The question is why?
It was 1980 and I was about eight years old and I received the exciting news that for my brother’s Bar Mitzvah we would be going for the first ever time to Israel. We worked out that the leining he would do at the Kotel on the Monday morning would be the same as the one he would lein in Kingsbury – Parashat Vayechi.
So he began to learn his leining – especially Rishon for his Barmitzvah at the Kotel.
I heard that leining so many times over the next year or so, I never learnt it, I didn’t need to, it became part of me, acquiring the leining by osmosis.
It is the same with our Judaism. Of course, we can and should educate all our children about the various facts and figures, our customs and traditions of Shabbat and the Chagim. However, you cannot compare the child who learns the facts about Shabbat to the one who lives it week and week out. Their knowledge of Shabbat is acquired by the experience 52 weeks a year.
They don’t learn it, they acquire it.
Last week I wrote and spoke about the Siyum HaShas and made the statement that I doubted the JC and Jewish News would cover such a monumental event.
Well I was wrong!
Though in many ways I wish they hadn’t covered it, as their focus was on the tremendous Chillul Hashem of the disinviting of the Chief Rabbi. However, let us separate ourselves from that and look at the global view of the Jewish people over the last two weeks.

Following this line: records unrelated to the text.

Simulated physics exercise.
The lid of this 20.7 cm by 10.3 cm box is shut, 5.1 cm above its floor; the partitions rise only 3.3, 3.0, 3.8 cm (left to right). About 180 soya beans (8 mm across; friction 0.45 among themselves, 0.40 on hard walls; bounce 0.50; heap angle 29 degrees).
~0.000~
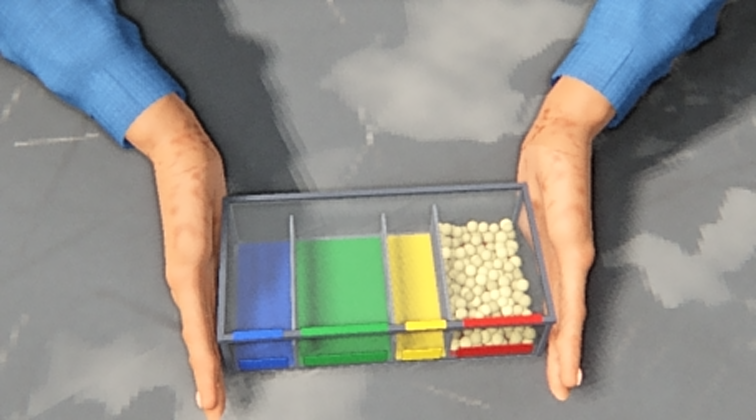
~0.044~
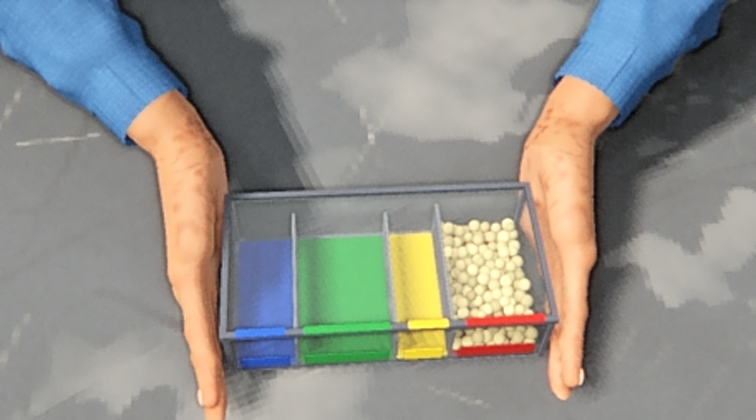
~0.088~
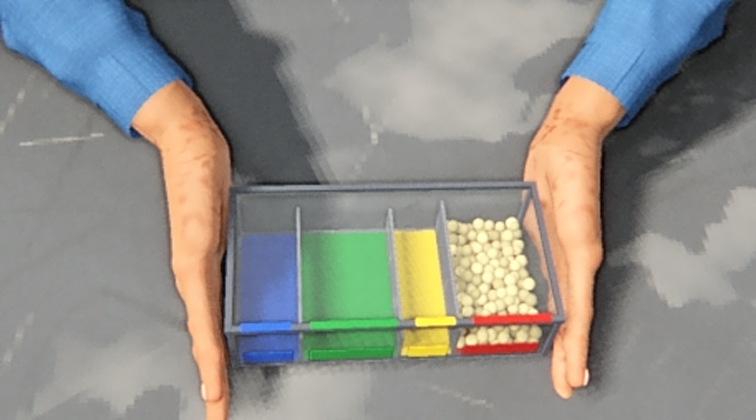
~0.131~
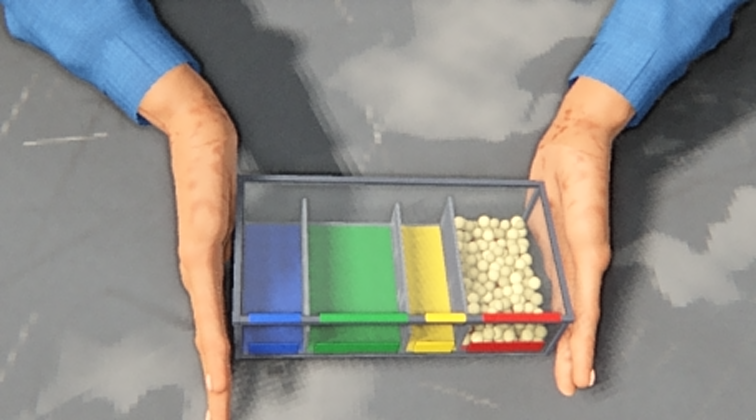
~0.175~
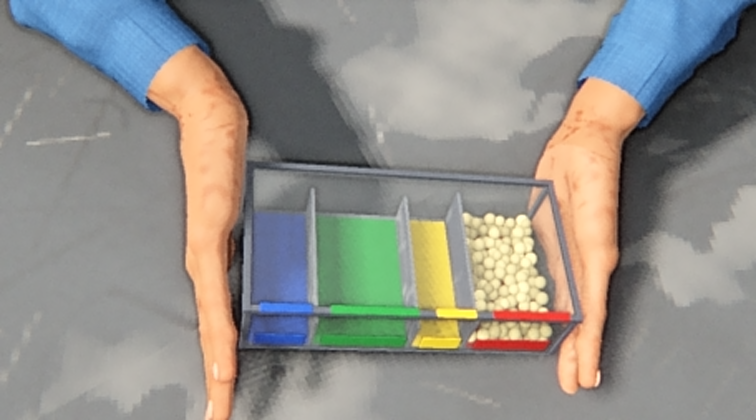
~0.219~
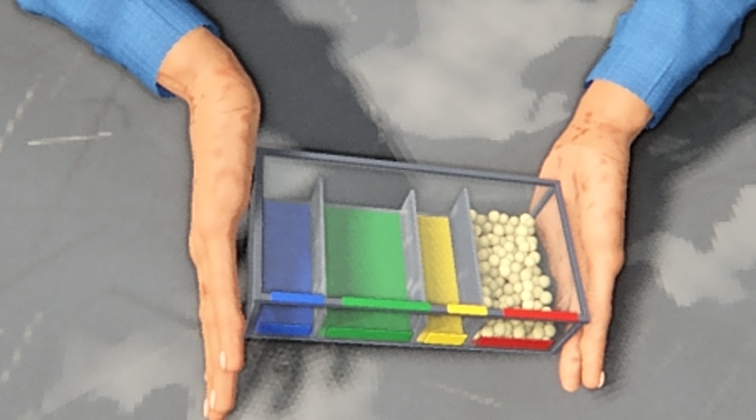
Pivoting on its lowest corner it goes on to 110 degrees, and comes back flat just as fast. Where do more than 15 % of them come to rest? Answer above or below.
Red: Above, blue: Below, green: Below, yellow: Below.
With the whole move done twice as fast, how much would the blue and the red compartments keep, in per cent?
Then: Blue 0, red 100.
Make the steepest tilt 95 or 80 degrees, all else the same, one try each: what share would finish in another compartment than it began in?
Some 0 and 0 per cent.
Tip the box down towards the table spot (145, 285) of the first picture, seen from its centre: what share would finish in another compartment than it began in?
About 40 per cent.
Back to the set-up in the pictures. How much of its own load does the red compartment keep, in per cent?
About 100 per cent.
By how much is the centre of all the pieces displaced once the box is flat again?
Some 1.0 cm.
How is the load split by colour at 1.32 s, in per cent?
Red 100; blue 0; green 0; yellow 0.
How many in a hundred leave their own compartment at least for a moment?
Roughly 0 per cent.
After 1.32 s, tilt 110 degrees; red 100 %.
Then, at 2.05 s, tilt 50 degrees; red 100 %.
After 2.81 s, tilt 0 degrees; red 100 %.
In the end, at 3.3 s, red 100 %, blue 0 %, green 0 %, yellow 0 %.
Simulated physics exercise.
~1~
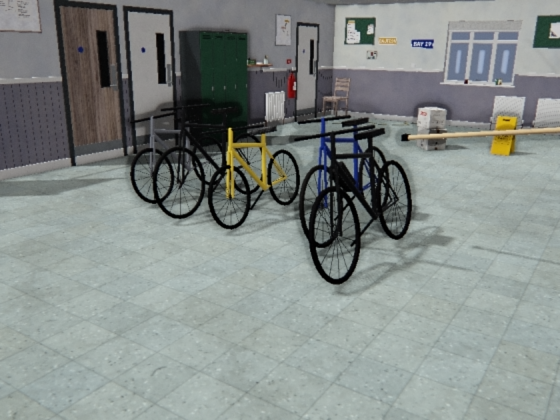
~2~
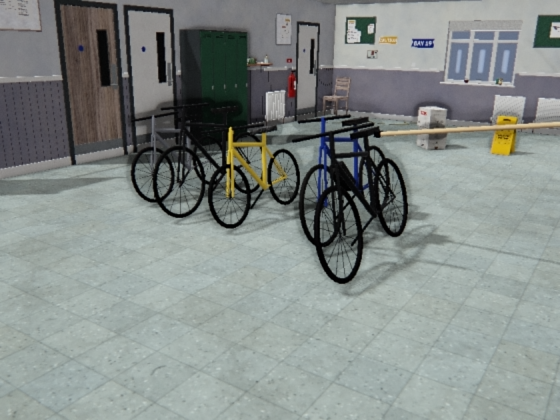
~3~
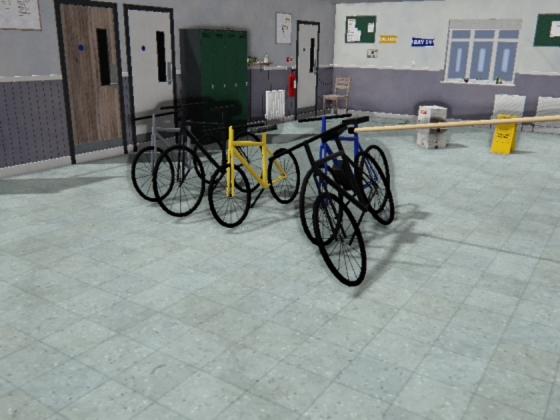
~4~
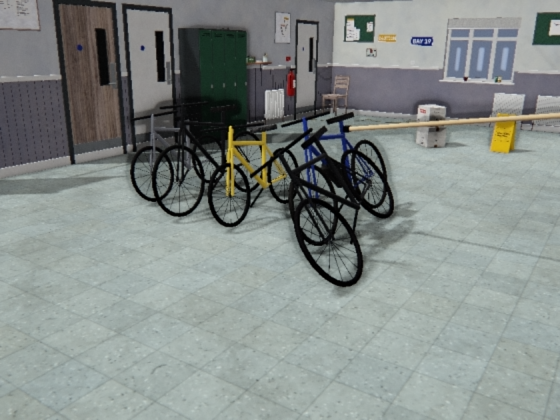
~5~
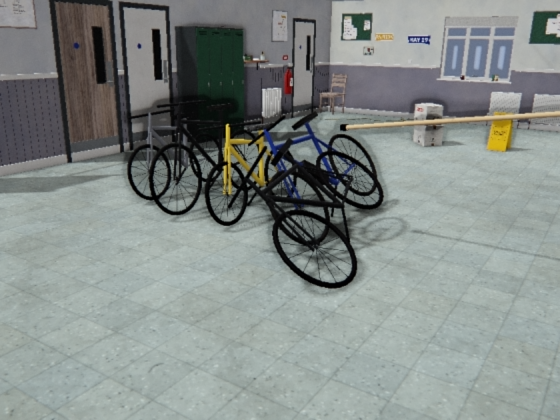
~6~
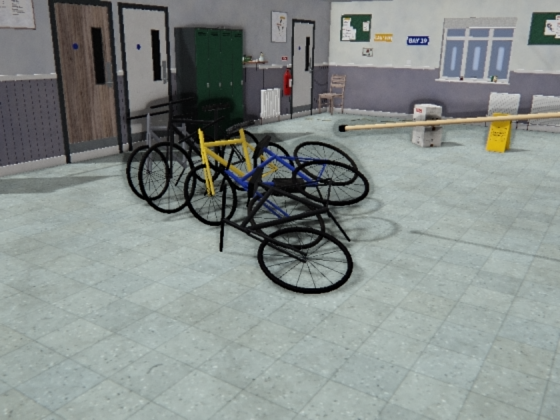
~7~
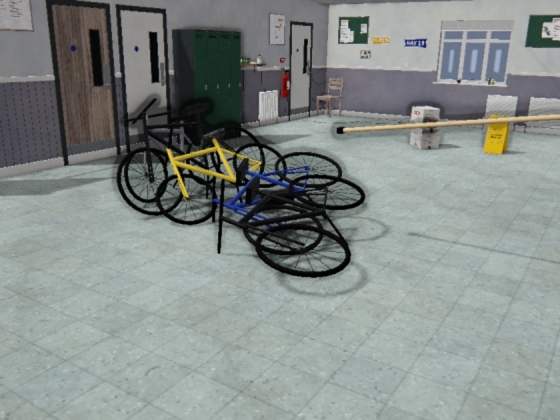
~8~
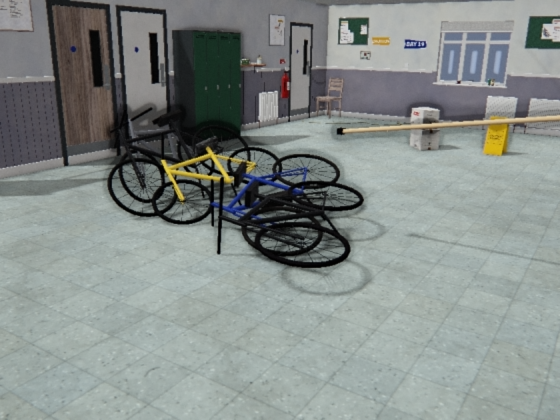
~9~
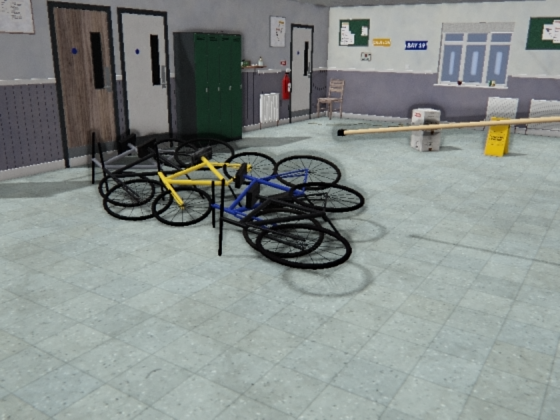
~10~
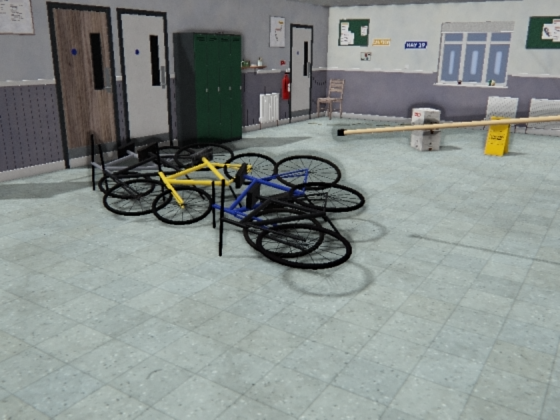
In a tiled hall, a pole nudges the nearest bicycle and the whole row topples leftward.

What we have seen from the various Siyumim around the world? We have seen an incredibly vibrant, passionate and thriving Torah world from the Charedi to the Chassidic to the Centrist Orthodox/ Religious Zionist. The common factor in those worlds is that Ki Haim Chayenu V’Orech Yamenu – ‘For they are our life and our length of days and we will mediate on them day and night.’
Torah is our lives. It is a living breathing reality – not only was Daf Yomi learnt, through the lifestyles that are led – it was also acquired.
So, as the Torah scroll was unrolled yesterday, I located the opening word – Vayechi, I smiled to myself and found myself transported back to my home in Kingsbury where I first heard my brother recite that line ‘Vayechi Yaacov B’Eretz Mitzraim’– and I realised that that was the day where unwittingly I began to learn the lesson of true Jewish Continuity
Don’t just learn it- Live it and acquire it.